Bizet’s Carmen opened the season at Milan’s La Scala on Monday evening.
The show – that opened while outside in the street there was a rather animated demo organised by workers protesting about job cuts – was broadcast in selected cinemas all over the world, allowing many opera lovers based outside Milan to enjoy the event (and ignore in this way what was going on outside the theatre…).
The new production featured two newcomers, Georgian mezzo-soprano Anita Rachvelishvili and director Emma Dante.
Musically speaking the duets between Rachvelishvili and Jonas Kaufmann were striking, but what was even more striking was the way Carmen was transformed from a fatal and sensual woman, a sort of man-eater, into a free spirit.
Many praised conductor Daniel Barenboim, but critics didn't seem to enjoy Dante's interpretation of Carmen, in particular Franco Zeffirelli who highlighted how this production introduced to young audiences a sort of Satanic Carmen, with terrible scenes and horrible costumes.
Yet it’s exactly the costumes that aroused my interest and in particular a few details used to decorate them, the ex-voto hearts Carmen wears on her dress.
If you have ever visited Catholic churches especially in Rome or Naples, you may have seen entire walls covered in silver hearts, legs, feet, arms and hands, these are called ex-voto and are little tokens showing how a believer’s vow (voto) was fulfilled.
In the sacristy of the Pompeii sanctuary for example
there are entire rooms displaying thousands of silver ex-votos, but also crutches, prosthetic legs and other
tokens offered by believers.
Usually vows involve prayers or fasting in return for a cure and the silver figurines represent a healed part of the human body.
Such tokens – at times embossed with letters such as "PGR", "Per grazia ricevuta" (for a grace received) or "VFG", "Voto fatto grazie" (a vow was realised, thank you) – are usually hung next to a statue of the Virgin Mary or a saint.
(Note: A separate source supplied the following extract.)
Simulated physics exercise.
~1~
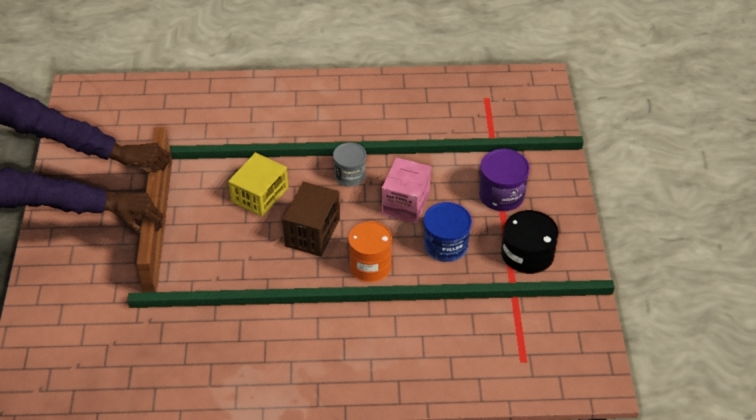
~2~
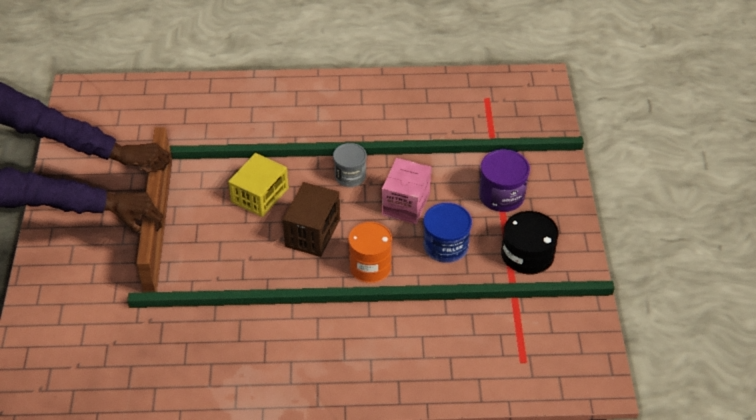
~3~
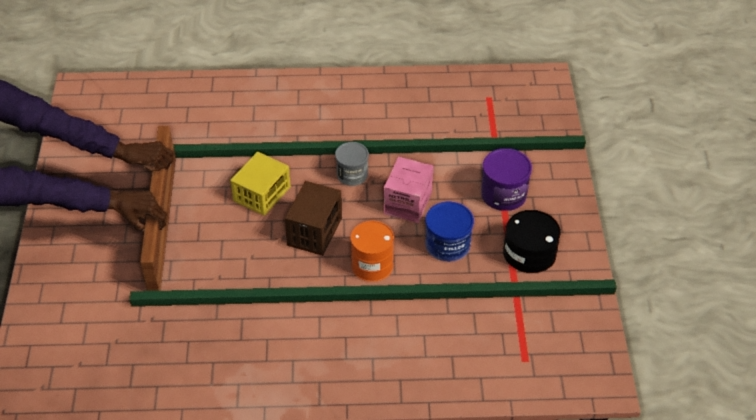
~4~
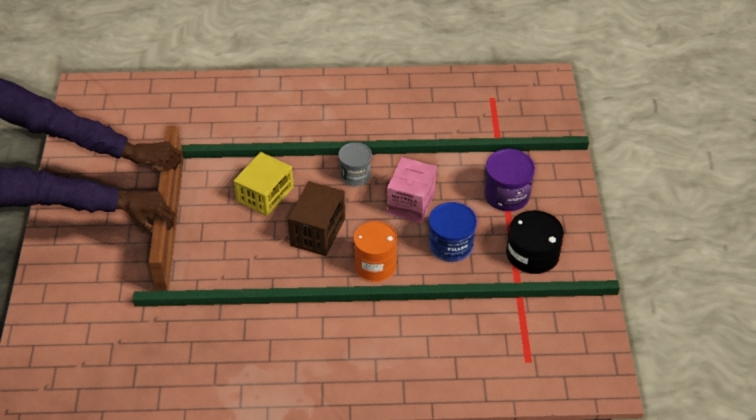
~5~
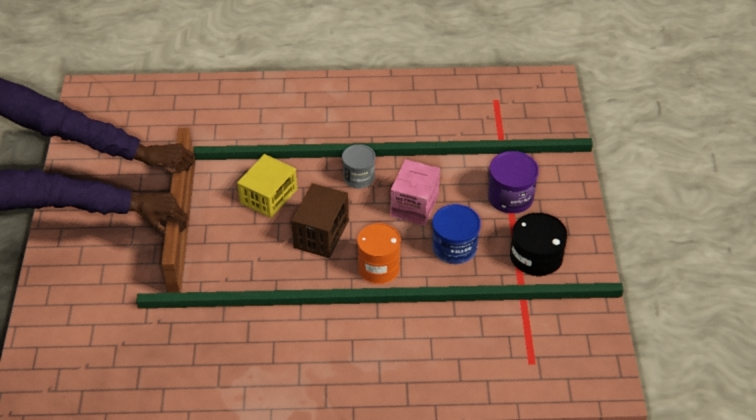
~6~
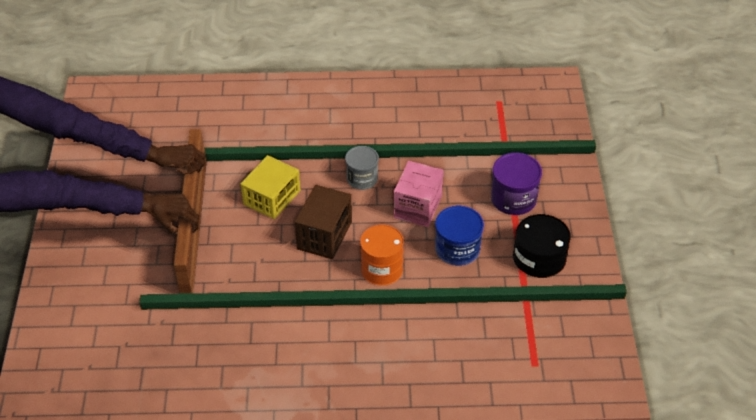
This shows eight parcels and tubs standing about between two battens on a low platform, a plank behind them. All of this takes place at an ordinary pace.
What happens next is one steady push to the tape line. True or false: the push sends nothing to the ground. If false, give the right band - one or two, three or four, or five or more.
False, one or two.
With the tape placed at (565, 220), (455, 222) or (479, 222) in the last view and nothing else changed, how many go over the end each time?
It would be 5, 0 and 0.
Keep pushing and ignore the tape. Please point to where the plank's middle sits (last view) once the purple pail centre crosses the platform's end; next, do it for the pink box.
Near (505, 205), then near (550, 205).
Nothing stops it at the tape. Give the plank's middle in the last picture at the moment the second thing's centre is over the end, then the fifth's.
Roughly (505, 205) for the earlier crossing, roughly (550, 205) for the later one.
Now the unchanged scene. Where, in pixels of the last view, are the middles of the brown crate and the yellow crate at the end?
Brown crate at about (537, 213), yellow crate at about (530, 174).
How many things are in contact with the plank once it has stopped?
The count is 3.
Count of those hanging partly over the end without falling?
The number would be 0.
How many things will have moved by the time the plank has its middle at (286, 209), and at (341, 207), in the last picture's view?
The count reaches 1 first and 3 second.
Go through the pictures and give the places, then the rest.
Black canister (530, 242); purple pail (503, 181); blue pail (447, 233); plank (156, 209); tape (503, 217), in the first frame.
Purple pail (504, 181); orange canister (370, 252), in the second frame.
Blue pail (449, 232); yellow crate (261, 184), in the third frame.
Black canister (535, 242); plank (167, 208), in the fourth frame.
Purple pail (512, 183); pink box (415, 193), in the fifth frame.
Black canister (542, 246); purple pail (516, 184); blue pail (459, 236); plank (191, 210); tape (515, 221), in the sixth frame.
Soon after, none off yet; black canister at rest near (542, 246); purple pail at rest near (516, 184); blue pail at rest near (459, 236).
Then, none off yet; black canister moved a little near (571, 249); purple pail moved about its own width near (554, 183); blue pail moved about its own width near (521, 235).
By the end, the number that fall off is one or two; fallen, purple pail and black canister.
Nowadays it is probably rarer for a believer to opt for an ex-voto as money offers have replaced such tradition, but I always found the silver ex-votos much more interesting, mysterious and at times even upsetting.
Ex-votos were already rather common in the classical world and even in the Greek and Roman cultures, though at the time they were made in materials such as clay and terra cotta.
Carmen’s director Emma Dante, who also worked on the costumes for this production, hails from Sicily, so it was only natural for her to strip this opera of any Spanish references and turn her protagonist into a woman from the South of Italy who proudly wears a costume on a which a little ex-voto – a silver heart surrounded by a filigree – is pinned around the breast area, almost as a metaphor for Carmen’s love pains.
As I said I've always been fascinated by ex-votos, so I wonder if this detail will somehow influence the world of fashion and future collections.
If you like the idea of pinning a little ex-voto heart to your dress or to a jacket, check out antiquarian shops on the Internet or have a look in little antiquarian markets in Italy (like Porta Portese flea market – held every Sunday morning in Trastevere, Rome – NB it's cheaper to buy second-hand ex-votos in markets, though obviously the cheaper ones found in markets are not actually made in silver, but are only silver plated).
Also remember not to pick extremely large ex-votos and not to overcrowd your garments with small ex-votos to avoid "the statue of a saint" effect.